У Д. Донцовой, вклинившейся в достаточно плотный ряд авторов «женских детективов» - Маринина, Дашкова, Полякова, Серова, Бояджиева etcetera, - героиня и не профессиональный следователь (как у Марининой), но и не обыденная личность, которая сама попадает в экстравагантные ситуации. Она в большинстве романов могла бы и не вмешиваться в чужие коллизии, но становится, тем не менее участницей их. Там же, где события погружают ее в детективную интригу, она проявляет активность не как «пострадавшая», желающая защитить себя от внешней среды, а как азартный игрок, пытающийся навязать событиям собственную логику.

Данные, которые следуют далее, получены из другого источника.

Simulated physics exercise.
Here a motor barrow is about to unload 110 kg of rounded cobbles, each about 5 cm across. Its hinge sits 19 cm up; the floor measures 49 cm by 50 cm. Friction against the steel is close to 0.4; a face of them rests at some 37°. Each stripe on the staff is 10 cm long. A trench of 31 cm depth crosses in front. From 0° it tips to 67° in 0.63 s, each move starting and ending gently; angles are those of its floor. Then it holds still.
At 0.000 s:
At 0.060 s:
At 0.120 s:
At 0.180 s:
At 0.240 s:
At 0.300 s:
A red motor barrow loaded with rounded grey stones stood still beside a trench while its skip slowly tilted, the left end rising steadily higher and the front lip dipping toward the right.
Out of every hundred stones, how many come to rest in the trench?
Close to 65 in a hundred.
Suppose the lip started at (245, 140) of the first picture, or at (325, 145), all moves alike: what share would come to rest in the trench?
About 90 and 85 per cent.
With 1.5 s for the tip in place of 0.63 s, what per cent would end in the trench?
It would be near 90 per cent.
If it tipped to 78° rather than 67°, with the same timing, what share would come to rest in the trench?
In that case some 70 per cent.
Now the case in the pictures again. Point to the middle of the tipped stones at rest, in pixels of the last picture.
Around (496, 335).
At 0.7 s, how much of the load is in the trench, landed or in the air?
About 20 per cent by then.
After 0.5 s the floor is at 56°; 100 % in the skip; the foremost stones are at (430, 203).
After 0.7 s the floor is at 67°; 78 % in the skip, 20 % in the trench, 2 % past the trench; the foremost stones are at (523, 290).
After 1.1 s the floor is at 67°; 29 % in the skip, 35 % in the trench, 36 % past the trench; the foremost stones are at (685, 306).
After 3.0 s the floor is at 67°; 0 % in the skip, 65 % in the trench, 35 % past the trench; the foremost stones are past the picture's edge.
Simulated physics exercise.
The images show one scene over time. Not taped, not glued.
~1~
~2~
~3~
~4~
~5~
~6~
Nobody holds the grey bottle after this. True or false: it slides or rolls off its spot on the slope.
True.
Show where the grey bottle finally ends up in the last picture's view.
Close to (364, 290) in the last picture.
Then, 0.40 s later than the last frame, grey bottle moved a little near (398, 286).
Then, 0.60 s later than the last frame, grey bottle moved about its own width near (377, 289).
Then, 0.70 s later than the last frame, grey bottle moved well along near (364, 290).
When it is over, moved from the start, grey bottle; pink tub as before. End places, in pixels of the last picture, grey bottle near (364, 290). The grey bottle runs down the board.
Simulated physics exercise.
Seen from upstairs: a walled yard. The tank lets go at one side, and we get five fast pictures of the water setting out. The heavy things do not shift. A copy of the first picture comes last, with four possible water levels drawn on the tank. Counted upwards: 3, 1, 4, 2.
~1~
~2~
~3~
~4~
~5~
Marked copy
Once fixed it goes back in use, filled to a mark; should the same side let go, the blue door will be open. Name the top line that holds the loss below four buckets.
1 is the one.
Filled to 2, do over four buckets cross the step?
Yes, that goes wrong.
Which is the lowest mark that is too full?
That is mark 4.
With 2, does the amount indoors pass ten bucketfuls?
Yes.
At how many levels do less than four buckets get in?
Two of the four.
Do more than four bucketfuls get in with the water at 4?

Героини Донцовой вливаются в ряд таких «междунарожных» персонажей, как Джессика Флетчер из американского телесериала «Она написала убийство», шедшего в США с 1984 по 1996 гг., а затем «осчастливившего» и российский телеэкран. Обе героини (если типаж Донцовой считать составленным из трех персонажей-близнецов) не только обнаруживают состоявшееся преступление, но и соучаствуют в происходящем по мере его существления.
У Дж.К. Ролинг:
• в отличие от «бедных сироток» Ч. Диккенса (как естественного английского предшественника в изображении такой коллизии), ребенок погружен не в бытовую, а в экзотическую среду;
• в отличие от Малыша у А. Лингрен Гарри Поттер именно сирота; Малыш имел многочисленное, но не слишком нежное к нему семейство, а компенсацию ласки и радостей получал у одинокого (сказочного) Карлсона;
• в отличие от именитых и популярностью только и способных соперничать с Поттером толкиенивых хоббитов, новый герой живет в среде, максимально приближенной к среде обитания обычного современного школьника;
• в отличие же от современных масскультовских персонажей Гарри -живое существо из плоти и крови (а не какой-то там мультиплиационный Бэтмен), в то же время человек (а не черепашка Ниндзя или Телепузик). Соответствие его возраста классу, в котором он обучается, адекватность нравственных, психологических проблем персонажа состояниям современных подростков превращает Гарри скорее в «типичного представителя» подростковой субкультуры, чем в абстрактного мальчика из страны грез.